Le gouvernement canadien s’est lui-même rendu coupable d’avoir contribué à l’instabilité, à la mort et à la persécution politique partout à travers le monde en raison de sa participation aux guerres, aux coups d’État et à d’autres interventions impérialistes. Les coups d’État soutenus par le Canada en Haïti, en Ukraine et au Honduras, ainsi que les bombardements canadiens sur la Syrie et la Libye en sont tous des exemples. Le gouvernement canadien a la responsabilité morale d’accueillir les réfugié-e-s dont beaucoup fuient des situations meurtrières que le gouvernement a lui-même contribué à créer. Alors que des millions de réfugié-e-s climatiques sont attendus du fait de l’aggravation des changements climatiques et que l’impérialisme se montre à chaque jour de plus en plus belliqueux, le nombre des personnes déplacées par millions à cause de ces crimes augmentera également. Il est maintenant temps d’agir et de riposter contre les lois d’immigration xénophobes et contre l’extrême-droite.

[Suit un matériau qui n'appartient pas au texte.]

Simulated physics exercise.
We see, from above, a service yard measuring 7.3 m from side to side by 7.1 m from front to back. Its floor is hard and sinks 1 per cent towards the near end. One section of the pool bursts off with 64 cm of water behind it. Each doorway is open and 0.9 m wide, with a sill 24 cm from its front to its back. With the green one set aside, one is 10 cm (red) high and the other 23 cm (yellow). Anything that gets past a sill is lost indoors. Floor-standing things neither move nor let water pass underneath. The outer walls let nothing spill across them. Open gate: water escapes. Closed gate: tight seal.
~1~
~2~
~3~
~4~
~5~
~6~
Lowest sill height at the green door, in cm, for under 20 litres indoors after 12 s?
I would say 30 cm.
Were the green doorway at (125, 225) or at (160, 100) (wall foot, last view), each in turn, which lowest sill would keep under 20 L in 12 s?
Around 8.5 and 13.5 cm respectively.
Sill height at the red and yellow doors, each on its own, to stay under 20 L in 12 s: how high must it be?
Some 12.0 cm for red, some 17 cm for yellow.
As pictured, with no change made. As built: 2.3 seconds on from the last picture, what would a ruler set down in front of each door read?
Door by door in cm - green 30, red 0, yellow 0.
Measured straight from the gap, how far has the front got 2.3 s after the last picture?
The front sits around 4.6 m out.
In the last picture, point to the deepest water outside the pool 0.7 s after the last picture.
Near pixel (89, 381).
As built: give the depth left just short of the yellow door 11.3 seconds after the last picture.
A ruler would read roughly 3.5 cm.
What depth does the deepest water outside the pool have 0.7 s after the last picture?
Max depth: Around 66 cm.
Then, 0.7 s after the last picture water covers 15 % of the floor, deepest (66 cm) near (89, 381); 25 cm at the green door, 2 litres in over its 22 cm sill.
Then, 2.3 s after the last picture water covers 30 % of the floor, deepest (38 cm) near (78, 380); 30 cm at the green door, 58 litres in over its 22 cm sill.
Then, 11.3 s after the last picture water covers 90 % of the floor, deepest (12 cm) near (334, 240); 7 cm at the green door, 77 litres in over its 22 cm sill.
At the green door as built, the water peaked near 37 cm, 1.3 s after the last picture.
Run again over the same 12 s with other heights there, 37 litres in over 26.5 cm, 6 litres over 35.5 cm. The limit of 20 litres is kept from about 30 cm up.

Le Parti communiste du Canada lutte pour une réforme démocratique de l’immigration dès maintenant!
– Fin de l’Entente sur les tiers pays sûrs et de la liste des pays d’origine désignés;
– Fin des programmes des travailleur-euse-s étrangers temporaires et accès à la citoyenneté  pour les travailleur-euse-s migrants;
– Fin de la détention indéfinie d’immigration;
– Reconnaissance du statut pour tous les résident-e-s sans-papiers;
– Abrogation des lois d’État policier de Trudeau et Harper (C51 et C59);
– Annulation de la législation ciblant les immigrant-e-s musulmans, y compris la loi sur la tolérance zéro pour les pratiques culturelles barbares et les certificats de sécurité.